With all of that being said, I literally process why I can't maintain a long relationship like I want. It kind of sucks. I felt like my counterpart would know what she'd be getting into. Whether if it was me calling before lacrosse practice, while she was at church or work, after I left class, if I'm out with my friends and I thought of her, if I text/call in the middle of the night or just me being a hopeless romantic. I care alot. Too much actually. I honestly think I may die from a broken heart. I say that with all seriousness too. It just sucks. I mean, I obviously scoped this individual out from everyone and put my all into the relationship. But what do I get in return? Cheating, lying, lonely nights, hostility, being made into an option rather than a main decision, being sent to voicemail, indifference to my feelings or what I have to say and stuff like that. It kind of makes my heart turn cold sometimes. I understand that every relationship has the "honeymoon" phase but after that, why would anyone stop trying to show how much they care for their other half? The other half is not just going to know that you still care because in these days, one wrong look, wrong phrase, wrong gesture and it'll look as if you're cheating or liking someone else. That's how it was for me. But I wouldn't do any of that. I just had my flaws because I'm human. And I thought someone would see through that...but I guess not.

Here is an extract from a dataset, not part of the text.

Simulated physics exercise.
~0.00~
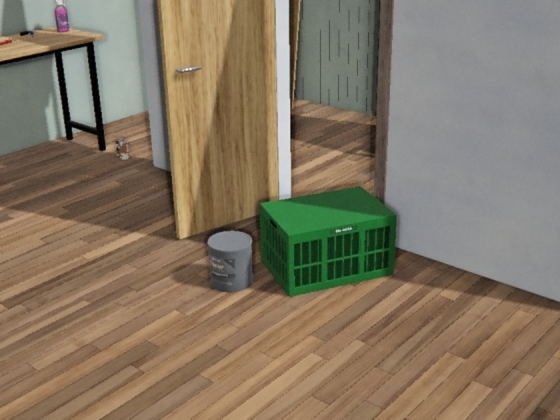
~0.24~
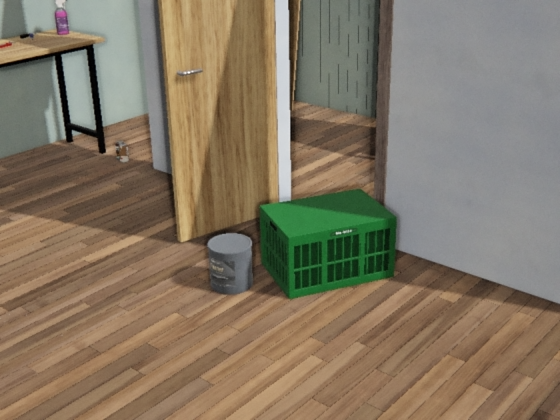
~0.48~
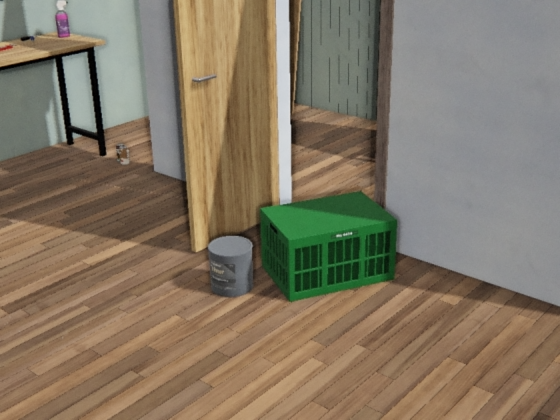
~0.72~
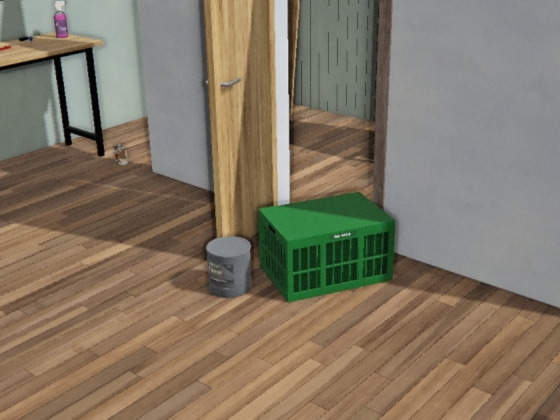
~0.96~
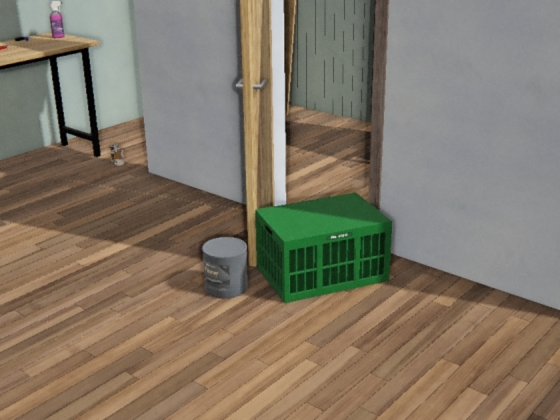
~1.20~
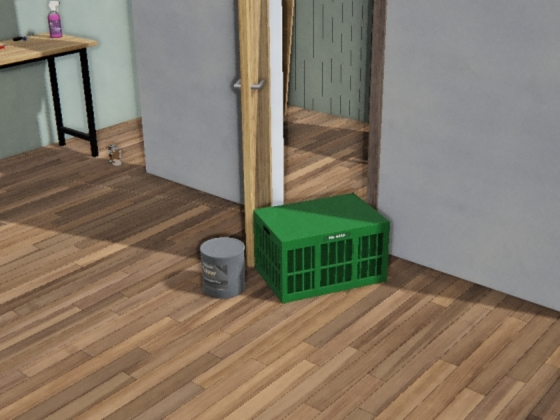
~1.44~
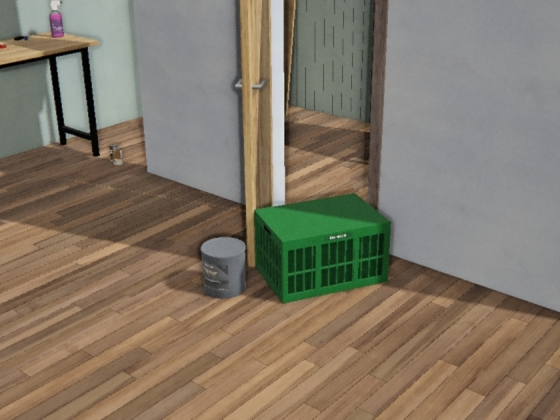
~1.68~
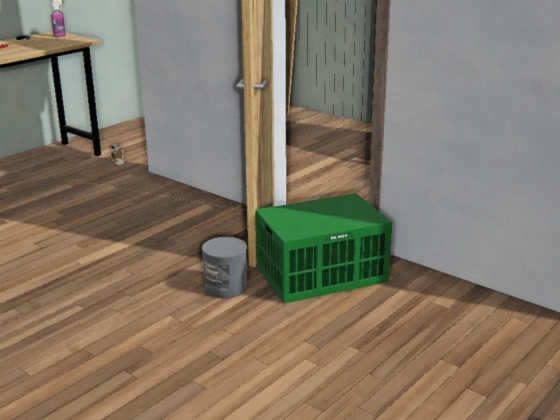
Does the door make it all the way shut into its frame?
No, the door stops short beside the green crate, and the doorway stays open.
At first, a wooden door stands wide open in a room with a plank floor, with a grey pail and a green crate on the floor near the doorway. The door begins to swing steadily towards its frame, its broad face narrowing as the grey wall behind it comes into view. It passes behind the pail and turns until it is seen almost edge-on. There it stops beside the green crate, well short of closing. The door then stays still, the doorway remains open, and the pail and crate are still in place.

"I'm a peasant by some standards
But in your eyes I'm a queen
You see potential in all my flaws
and that's exactly what I mean."

My biggest flaw

"I know exactly what my problem is but I can't help it. It has become such a habit since I've been doing it for so long until..I realize the biggest issue after something bad happens."

Just like the title of my blog says,"Thinking out Loud, Speaking in Silence", that's exactly my problem. This blog is my ventilator while I sit and act as a wallflower around everyone. Taking it in, the pain, the happiness, the anger. I sit and adapt to it all as if I had to become something I'm not to live through a certain situation. I should open my mouth and speak my mind but I choose to stare and smile and sheepishly glance at people. I hate it. I really hate it. I know it's probably my anxiety that's been stopping me. It's gotten so bad. My anxiety, I mean. I've had it for a while. I felt like I nearly had a heart attack when I used to ask my dad for lunch money. I'd go to school hungry sometimes. And I couldn't and still can't help it and I'm 20 years old. 

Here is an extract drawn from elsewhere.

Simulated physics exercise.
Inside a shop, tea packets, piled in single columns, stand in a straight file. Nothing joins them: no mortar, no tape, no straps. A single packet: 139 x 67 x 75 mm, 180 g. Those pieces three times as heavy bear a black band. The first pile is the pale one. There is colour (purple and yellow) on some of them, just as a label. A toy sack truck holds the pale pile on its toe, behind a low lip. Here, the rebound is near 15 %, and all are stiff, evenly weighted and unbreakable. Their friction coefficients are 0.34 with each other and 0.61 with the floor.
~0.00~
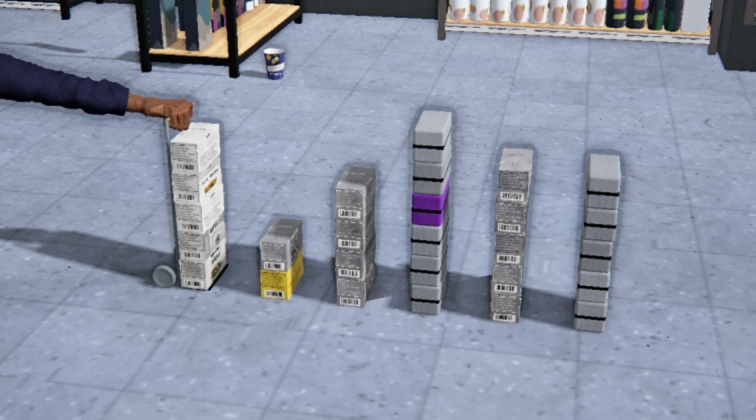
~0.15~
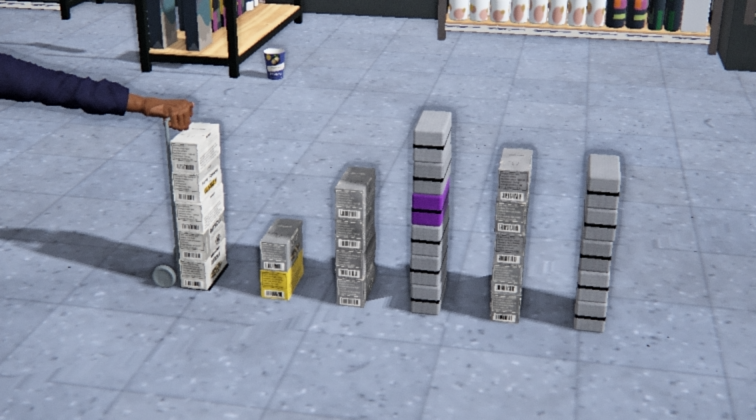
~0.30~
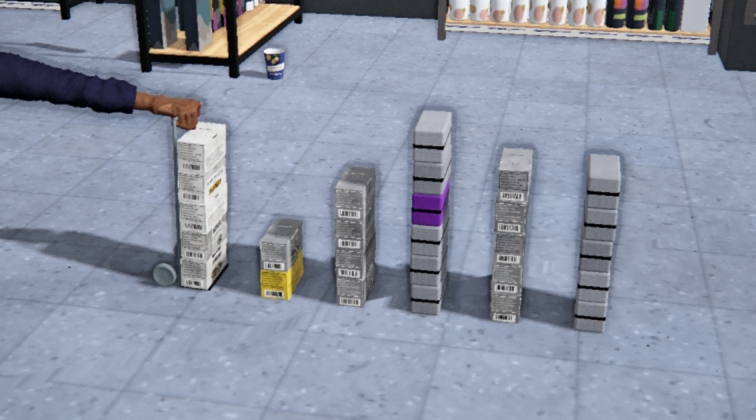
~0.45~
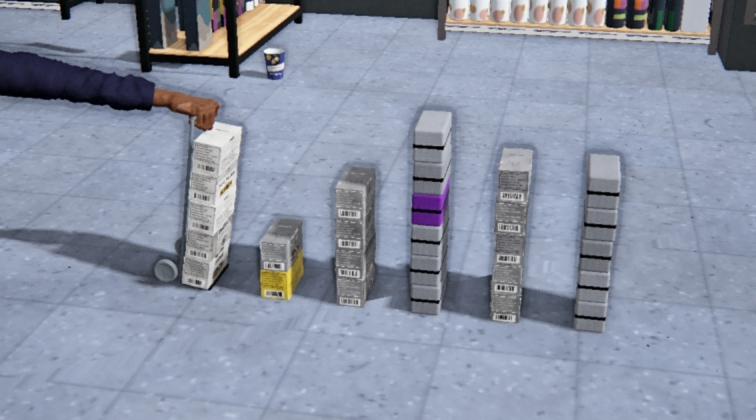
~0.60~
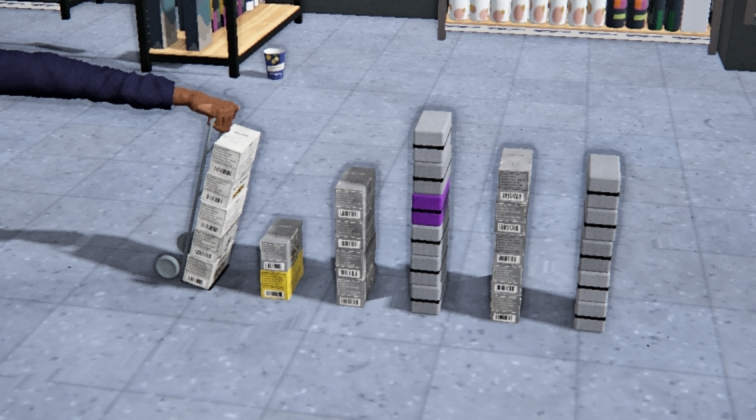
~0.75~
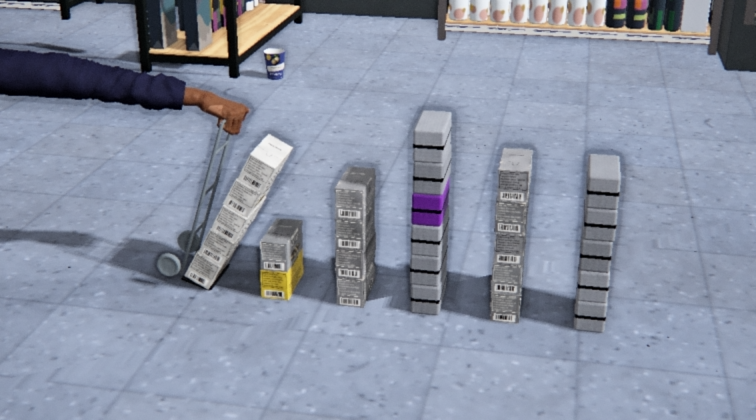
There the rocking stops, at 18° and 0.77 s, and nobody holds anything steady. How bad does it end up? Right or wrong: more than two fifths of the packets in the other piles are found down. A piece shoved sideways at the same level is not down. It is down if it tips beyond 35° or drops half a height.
Wrong.
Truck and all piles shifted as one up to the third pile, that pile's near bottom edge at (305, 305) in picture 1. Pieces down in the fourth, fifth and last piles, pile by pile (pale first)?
Down per pile: Fourth 0, fifth 0, last 0.
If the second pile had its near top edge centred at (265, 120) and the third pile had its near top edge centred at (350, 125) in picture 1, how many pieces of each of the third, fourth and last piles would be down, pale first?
Down by pile: Third 4, fourth 5, last 4.
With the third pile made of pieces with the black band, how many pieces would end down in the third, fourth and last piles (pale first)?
Third: 0; fourth: 0; last: 0.
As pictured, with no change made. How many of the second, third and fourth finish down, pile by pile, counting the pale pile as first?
By pile: Second 1, third 0, fourth 0.
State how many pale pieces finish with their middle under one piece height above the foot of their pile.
That makes 3 in all.
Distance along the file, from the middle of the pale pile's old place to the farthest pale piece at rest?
Distance along: Near 34 cm.
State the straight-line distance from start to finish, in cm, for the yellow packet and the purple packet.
Yellow 0 cm, purple 0 cm.
By 0.82 s, 5 of the pale pile down; none of the 22 other packets down.
By 0.98 s, 5 of the pale pile down; none of the 22 other packets down, 4 disturbed.
By 1.30 s, 5 of the pale pile down; 1 of the 22 other packets down.
When it is over (2.2 s), 5 of the pale pile down; 1 of the 22 other packets down; yellow packet unmoved; purple packet unmoved. That is 5 per cent. In pixels of the last frame, middles, yellow packet near (283, 272), purple packet near (432, 199).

Maybe one day I'll be able to freely express myself. Like...I want to be passionate with my expressions, evoking emotions from whoever I'm talking to. Like a groom to a bride on their wedding day, speaking their vows, staring deep into each other's eyes, giving the physical and verbal exposition of what lies in their heart. Their walls are down and they don't care who is around to hear or see how they feel for one another. It's beautiful. Mesmerizing. Quite alluring to the senses.

Maybe it's my anxiety and trust that's causing my failed attempt at being outspoken. I know the world isn't fair and so are some of my friends and family. So why isn't anyone else? We judge so harshly and so quickly. It's pretty sad. I watch my mouth to avoid lashes from someone else's tongue. But right now, and when I'm writing something up, all I can say is "Fuck it! I'm a human with feelings and emotions and I need to express them somehow. Fuck you if you're mad about it." So yea...I guess...here goes.